Oleh karena itu, setiap perguruan tinggi harus memastikan bahwa proses jaminan mutu mulai perencanaan, penetapan, pelaksanaan, dan evaluasi berjalan baik serta berkelanjutan. Setiap nafas layanan pendidikan harus in-line dan tidak boleh menyimpang dari Standar Nasional Pendidikan.
Hasil akreditasi dijadikan syarat bagi alumni atau lulusan untuk akses ke dunia kerja.
Minim akreditasi
Data sampai per Maret 2021 jumlah perguruan tinggi di Indonesia yang terakreditasi sebanyak 2.712 dari 4.537 perguruan tinggi, dan yang belum terakredtasi ada 1.825 perguruan tinggi. Jumlah prodi yang belum terakreditasi ada 6.893, dari total 23.646 prodi. Sebaran peringkat dan status prodi masih minim A (4.529 atau 15,20 persen) begitu pula perguruan tinggi yang meraih A sebanyak 99 (3,65 persen) (PDDIKTI, Maret 2021).
Secara eksplisit, data tersebut menjelaskan akreditasi menjadi masalah krusial di perguruan tinggi. Penting dilakukan saat ini adalah kebijakan yang pro peningkatan peringkat dan status akreditasi di perguruan tinggi agar hak pendidikan masyarakat terjamin kualitas dan standarnya. Kebijakan pembiayaan akreditasi tak lain akan menjadikan perguruan tinggi memiliki beban berat segulung batu.
Alternatif skema pembiayaan
Perguruan tinggi memang tidak mempunyai pilihan lain kecuali harus akreditasi dan siap dengan segala kewajiban biayanya. Sesuai regulasi, perguruan tinggi yang tidak terakreditasi tidak boleh mengeluarkan ijazah dan dikenai sanksi pidana jika tetap mengeluarkan lulusan.

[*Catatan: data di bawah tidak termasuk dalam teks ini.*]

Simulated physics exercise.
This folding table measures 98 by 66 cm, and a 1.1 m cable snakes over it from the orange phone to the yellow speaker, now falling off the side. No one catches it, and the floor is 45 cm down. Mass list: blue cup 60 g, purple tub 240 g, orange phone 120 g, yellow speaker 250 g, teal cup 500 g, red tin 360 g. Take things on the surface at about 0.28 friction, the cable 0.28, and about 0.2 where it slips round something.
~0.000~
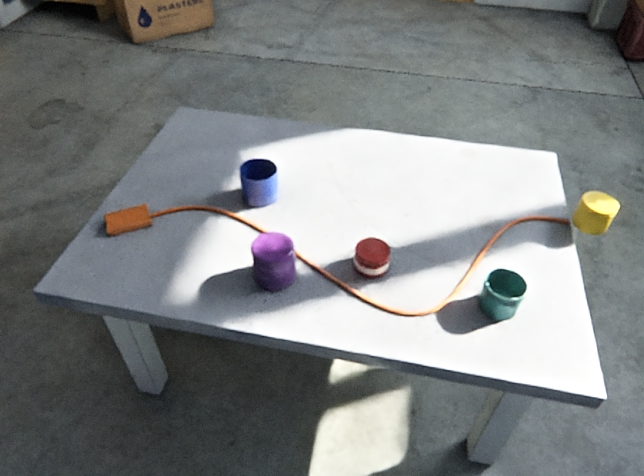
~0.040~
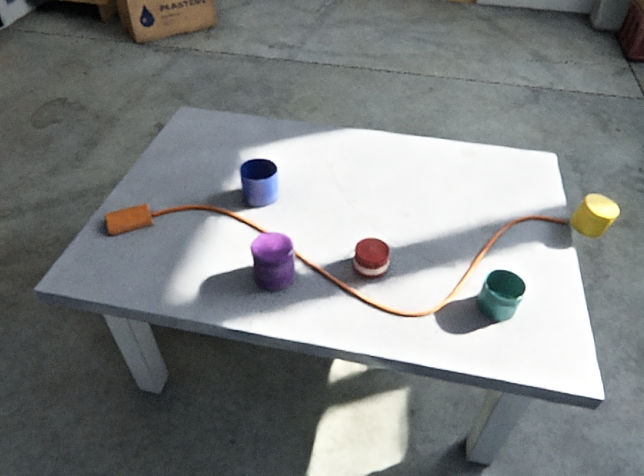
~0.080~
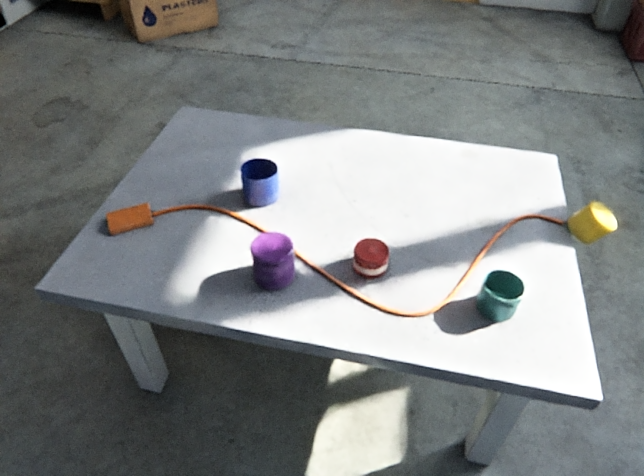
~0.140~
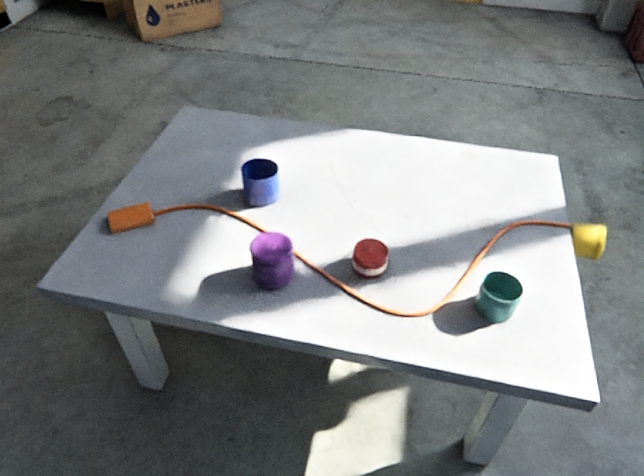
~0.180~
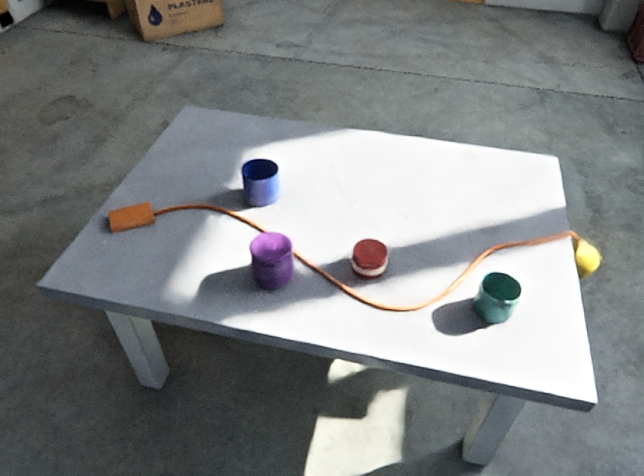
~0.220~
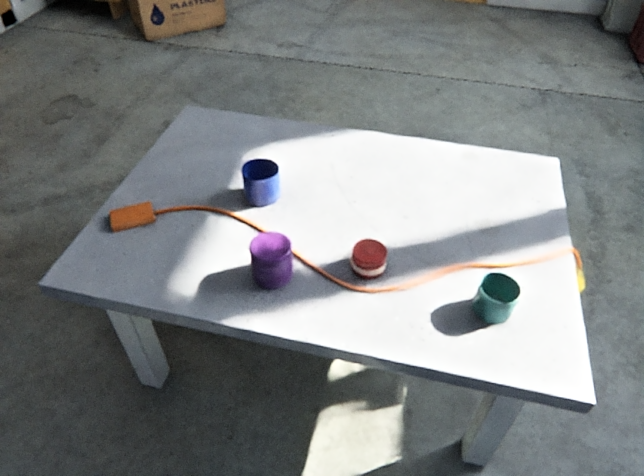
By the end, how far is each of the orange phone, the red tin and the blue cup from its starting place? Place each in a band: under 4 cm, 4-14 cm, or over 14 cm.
At the end, the orange phone is displaced greatly; the red tin is displaced slightly; the blue cup is displaced slightly.
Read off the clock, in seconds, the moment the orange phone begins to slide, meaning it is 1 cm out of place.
The orange phone gets there at 0.28 seconds.
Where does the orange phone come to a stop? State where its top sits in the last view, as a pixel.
At about (276, 231).
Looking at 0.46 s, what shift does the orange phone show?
Orange phone: 25 cm.
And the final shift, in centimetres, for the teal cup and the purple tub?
Final offset from start: Teal cup = 0 cm, purple tub = 6 cm.
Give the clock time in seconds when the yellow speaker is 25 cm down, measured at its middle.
The clock reads 0.30 s at that moment.
At 0.5 s, the cable's tail end at (244, 265); orange phone 26 cm off its start, red tin 2 cm off its start, yellow speaker over the edge.
At 0.7 s, the cable's tail end at (269, 252); orange phone 31 cm off its start, red tin 2 cm off its start, yellow speaker over the edge.
At 1.0 s, the cable's tail end at (269, 252); orange phone 31 cm off its start at (276, 231), red tin 2 cm off its start at (372, 245), yellow speaker over the edge.
At 1.2 s, the cable's tail end at (269, 252); orange phone 31 cm off its start, red tin 2 cm off its start, yellow speaker over the edge.
At 2.4 s, the cable's tail end at (269, 252); orange phone 31 cm off its start at (276, 231), red tin 2 cm off its start at (372, 245), blue cup 0 cm off its start at (261, 169), yellow speaker over the edge.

Di pihak lain untuk terakredasi, perguruan tinggi harus menyiapkan kebutuhan sesuai tuntutan sembilan krtiteria yang terdiri; 1) visi, misi, tujuan, dan strategi; 2) tata pamong, tata kelola, dan kerja sama; 3) mahasiswa; 4) sumber daya manusia; 5) keuangan, sarana, dan prasarana; 6) pendidikan; 7) penelitian; 8) pengabdian kepada masyarakat; dan 9) luaran dan capaian Tridharma.

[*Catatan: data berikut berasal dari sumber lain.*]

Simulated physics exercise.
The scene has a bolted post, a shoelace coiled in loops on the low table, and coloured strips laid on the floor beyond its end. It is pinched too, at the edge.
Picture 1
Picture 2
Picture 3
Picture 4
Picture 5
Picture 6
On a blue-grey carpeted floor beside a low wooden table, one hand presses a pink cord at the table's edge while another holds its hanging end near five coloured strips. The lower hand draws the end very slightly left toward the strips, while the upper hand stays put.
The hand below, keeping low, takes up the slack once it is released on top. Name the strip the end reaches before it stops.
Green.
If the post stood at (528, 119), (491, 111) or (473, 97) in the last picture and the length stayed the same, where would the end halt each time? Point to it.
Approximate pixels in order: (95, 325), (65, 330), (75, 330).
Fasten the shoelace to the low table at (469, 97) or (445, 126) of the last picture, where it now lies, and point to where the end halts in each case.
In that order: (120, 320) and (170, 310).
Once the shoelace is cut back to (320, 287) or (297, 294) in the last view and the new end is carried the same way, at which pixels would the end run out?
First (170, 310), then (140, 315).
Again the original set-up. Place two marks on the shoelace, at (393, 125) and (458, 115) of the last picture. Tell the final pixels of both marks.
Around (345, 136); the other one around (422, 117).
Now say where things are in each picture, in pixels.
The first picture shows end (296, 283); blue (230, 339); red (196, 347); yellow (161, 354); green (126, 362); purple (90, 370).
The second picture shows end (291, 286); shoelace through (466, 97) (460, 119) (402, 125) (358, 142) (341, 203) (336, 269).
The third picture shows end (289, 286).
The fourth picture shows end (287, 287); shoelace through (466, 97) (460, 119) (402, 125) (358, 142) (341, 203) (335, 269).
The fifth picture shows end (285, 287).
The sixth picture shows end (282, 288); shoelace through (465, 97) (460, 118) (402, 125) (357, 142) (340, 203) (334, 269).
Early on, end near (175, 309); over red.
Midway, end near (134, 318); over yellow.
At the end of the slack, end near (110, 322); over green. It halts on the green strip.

Pekerjaan untuk memenuhi tuntutan akreditasi tidaklah mudah dan murah. Infrastruktur perguruan tinggi baik soft maupun hard harus disiapkan, dan itu membutuhkan biaya (cost) yang tidak sedikit.
Kebijakan besaran biaya akreditasi program studi perlu dibuat lebih adil dan proporsional. Status perguruan tinggi bervariasi dan itu memiliki konsekuensi terhadap kemampuan keuangan. perguruan tinggi yang menyandang status PTN-BH dan PTN-BLU memiliki otonomi lebih luas dalam mengelola keuangan dan kemampuan dalam income generating dari sumber daya yang dimiliki. Berbeda dengan PTN Satuan Kerja (Satker) sumber pendapatan lebih bergantung kepada jumlah mahasiswa.

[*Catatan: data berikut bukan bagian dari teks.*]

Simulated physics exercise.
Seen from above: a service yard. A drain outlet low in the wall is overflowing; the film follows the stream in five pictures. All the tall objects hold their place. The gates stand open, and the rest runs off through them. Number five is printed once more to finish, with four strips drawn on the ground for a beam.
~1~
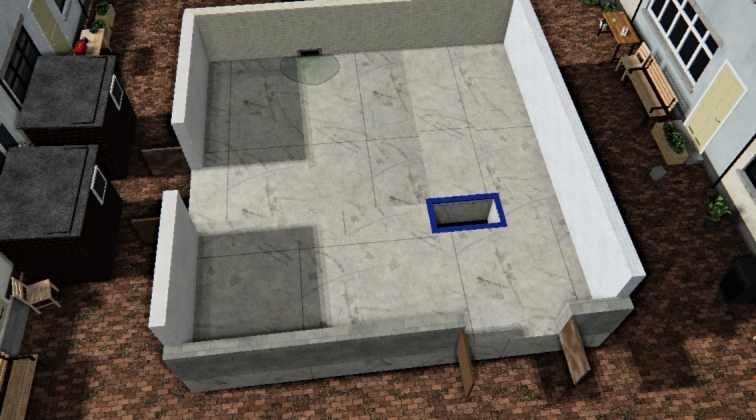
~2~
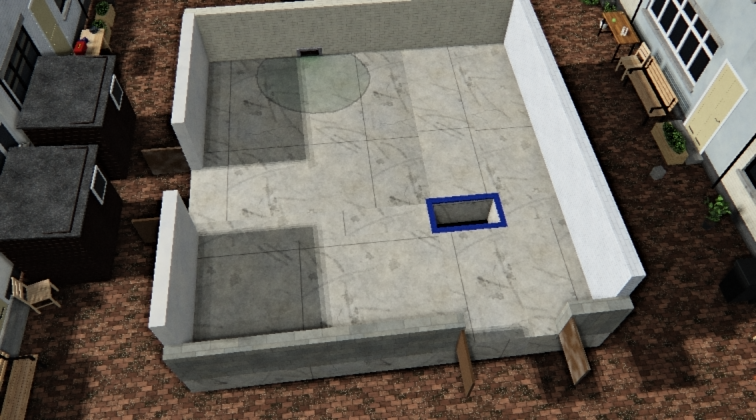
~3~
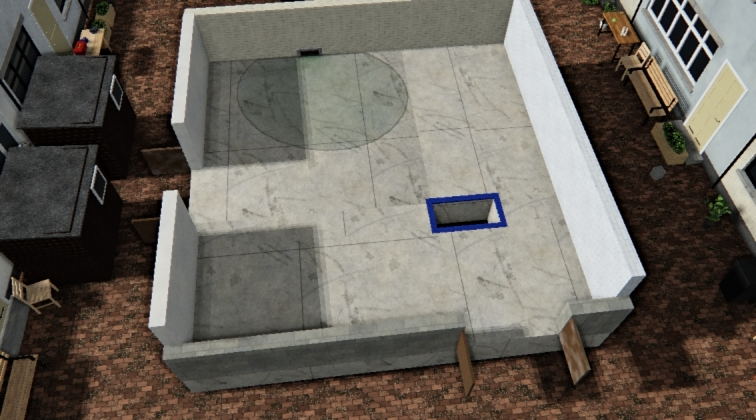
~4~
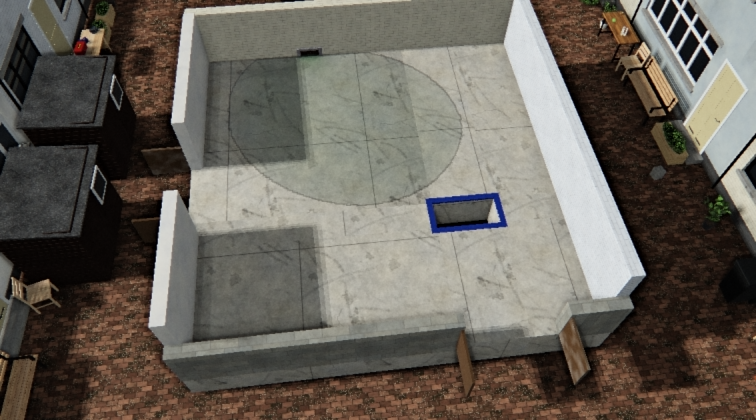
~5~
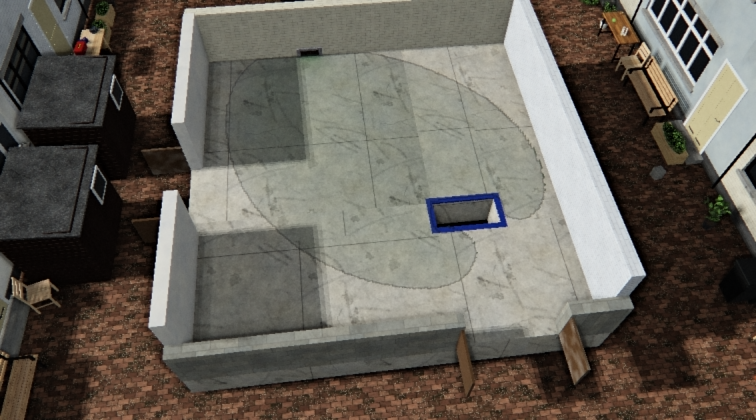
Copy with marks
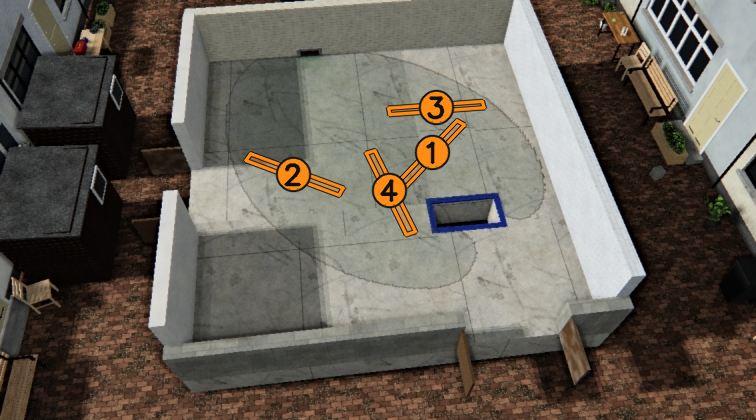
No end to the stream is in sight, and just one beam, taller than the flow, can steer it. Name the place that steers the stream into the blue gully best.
The best place is 2.
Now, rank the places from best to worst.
2, 3, 4, 1.
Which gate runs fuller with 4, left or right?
The right one.
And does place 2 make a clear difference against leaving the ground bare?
Yes, by a good deal.
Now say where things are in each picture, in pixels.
Outfall at (310, 52); blue gully at (466, 213); open gate at (506, 327); open gate at (201, 201); water covers 2 % of the ground and shows as far out as (291, 78); blue gully still dry.
Water covers 8 % of the ground and shows as far out as (352, 101); blue gully still dry.
Water covers 17 % of the ground and shows as far out as (371, 138); blue gully still dry.
Water covers 32 % of the ground and shows as far out as (402, 194); blue gully still dry.
Water covers 52 % of the ground and shows as far out as (439, 281); blue gully taking water.
On the marked copy, 1 from (402, 184) to (460, 122); 2 from (248, 157) to (341, 191); 3 from (389, 111) to (483, 104); 4 from (370, 151) to (410, 233).
With 1, about 7 % of the stream runs into the blue gully, about 92 % out by the gates.
With 2, about 43 % of the stream runs into the blue gully, about 56 % out by the gates.
With 3, about 28 % of the stream runs into the blue gully, about 71 % out by the gates.
With 4, about 19 % of the stream runs into the blue gully, about 80 % out by the gates.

Sangat arif terhadap PTN-BH dan BLU tarif akreditasi dikenakan full karena kemampuan finansial relatif baik dan memiliki tata tamong dan tata kelola sudah established. Berbeda dengan PTN-Satker yang memiliki otonomi dan diversifikasi income sangat terbatas. Mereka perlu diberikan subsidi tarif karena keterbatasan yang dimiliki.
Bagi perguruan tinggi swasta (PTS) perlu dibuat klusterisasi dalam pembebanan biaya. Banyak juga PTS yang memiliki unit bisnis dan mampu meng-cover biaya akreditasi. Kelompok PTS ini dikenai tarif penuh.
Afirmasi perlu diberikan ke PTS yang kecil dan memilki jumlah mahasiswa terbatas. PTS kategori ini diberikan keringan tarif atau bahkan tarif Rp 0.
Pembiayaan akreditasi bisa tidak berimplikasi kepada biaya tinggi pendidikan jika besarannya dibebankan secara adil dan proporsional. Jangan sampai anak bangsa gagal mengapai cita-cita karena biaya pendidikan yang mahal. Semoga.